While we didn't get to see the real "David" by Michelangelo, we did see his original location in front of the city hall. The masterpiece has been moved inside Florence's Galleria dell'Accademia to avoid the elements, and replaced with an excellent copy to mark his spot. This picture shows the copy in the original location. By the way did you know that the big block of marble from which David was carved had been rejected as suitable material for sculpture by Leonardo da Vinci, among others? I didn't either. As they say, "One man's trash..."

We visited a leatherworking factory where the age-old art of gold-leafing is still practiced. Their handi-work was amazing. I covetously fingered a few hand-made bags in that shop. You may be able to just make out a black leather bag with gold-leaf and a gold clasp on the shelf behind this man. It was a design created for Grace Kelley back in the day. Full red leather interior. Hand stitched completely. Just beautiful. And only three hundred-something euro. (Let me digress for a moment on the value of the dollar. Actually there's not much to say except, "OUCH!" Every euro cost 1.65 dollars, approximately.)

Well, we loaded up and left Stinky behind at the city center. I didn't realized I would be so relieved to leave Florence. Off to Pisa. On the way we were informed by our guide that there was a large population of North African refugees, both legal and illegal, in the Pisa area that targeted tourists for petty crime. Oh. Well, there goes another gigantic expectation that I hadn't even realized I had. Don't look up at the Leaning Tower without a death-grip on your purse and a glance over your shoulder. But wow. Was that tower amazing! And, we didn't get mugged! But the street vendors with their "authentic" Prada and Gucci bags sure did clear the streets when the police patrol came through.

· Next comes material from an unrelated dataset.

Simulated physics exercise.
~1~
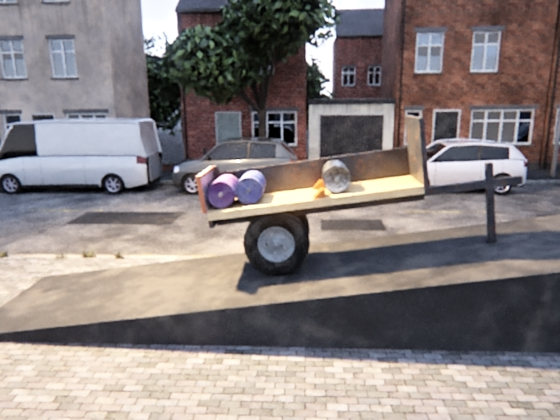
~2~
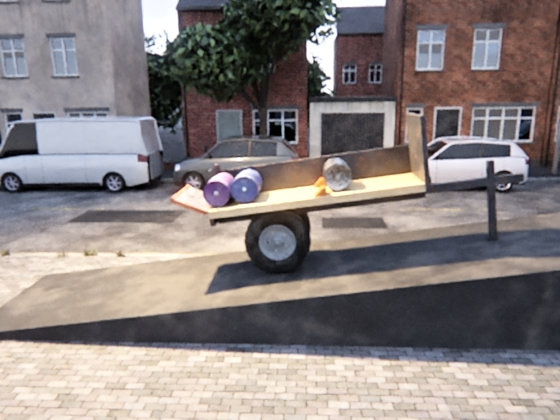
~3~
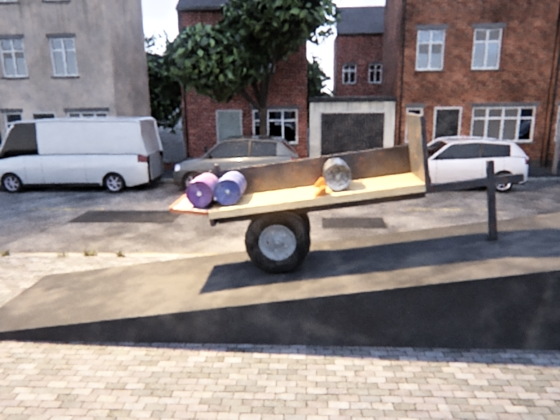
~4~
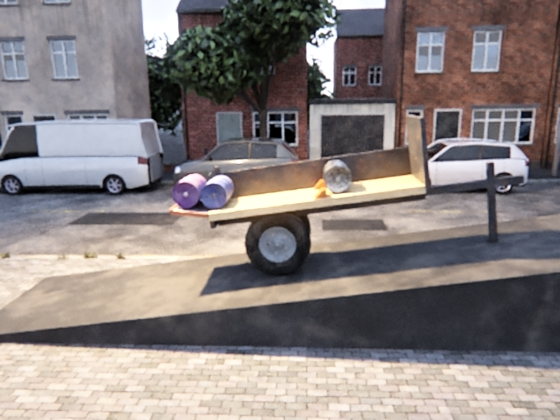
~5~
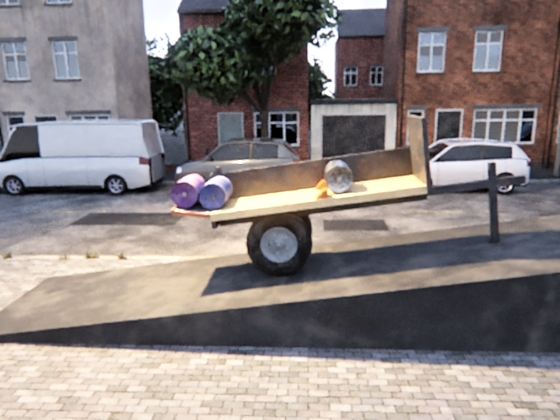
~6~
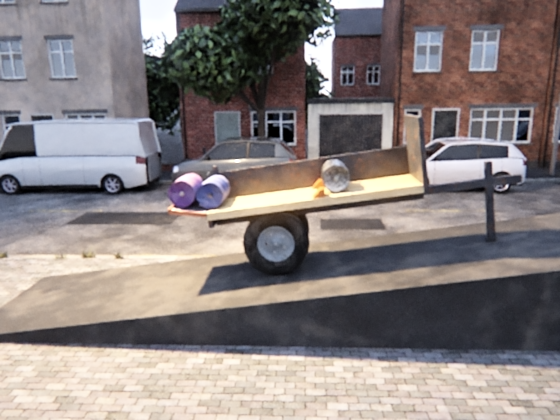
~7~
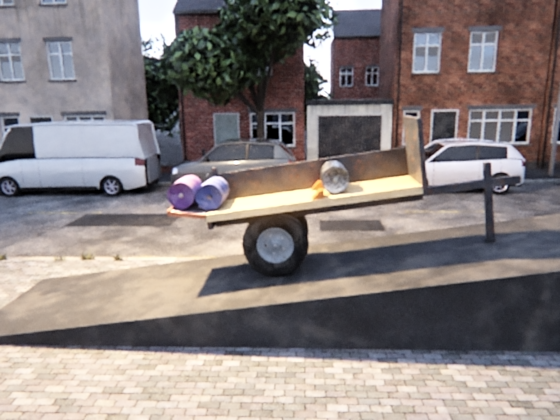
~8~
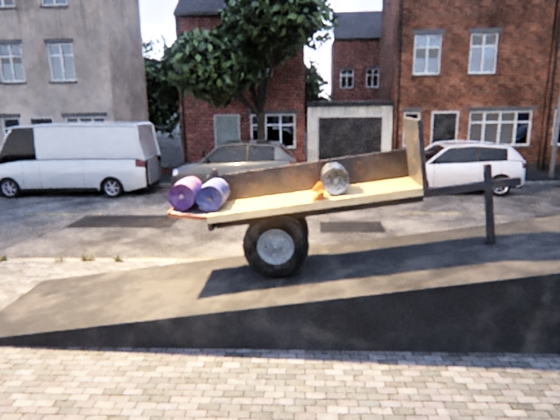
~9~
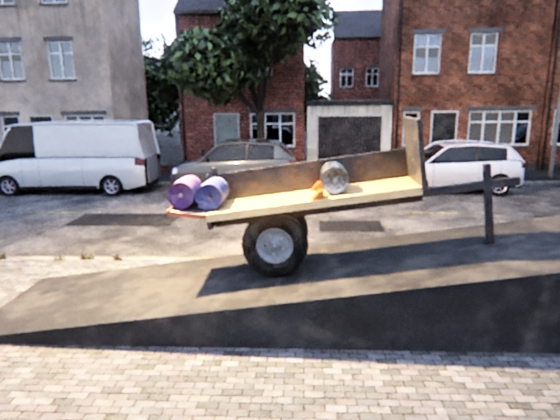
A purple keg and a blue one rolled a short way left together down the tilted trailer bed as the tailgate dropped, then stopped near its outer edge, with none falling off, while a third, grey keg stayed put beside the orange chock.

I did find a reputable store with a beautiful green bag that spoke my name and didn't claim to be anything other than what it was - handmade leather from Tuscany. Just my style!

(Looks to me like Franz's weighty thoughts are putting some strain on that lovely piece of architechure over there...)

Ten and a half hours after we'd left, and a little more deflated, a little more intrigued, we arrived back at the ship. We gratefully showered for our last formal night on the trip, and looked forward to a taste of shrimp cocktails, lobster, and Baked Alaska. Truthfully? We were just ready to go home.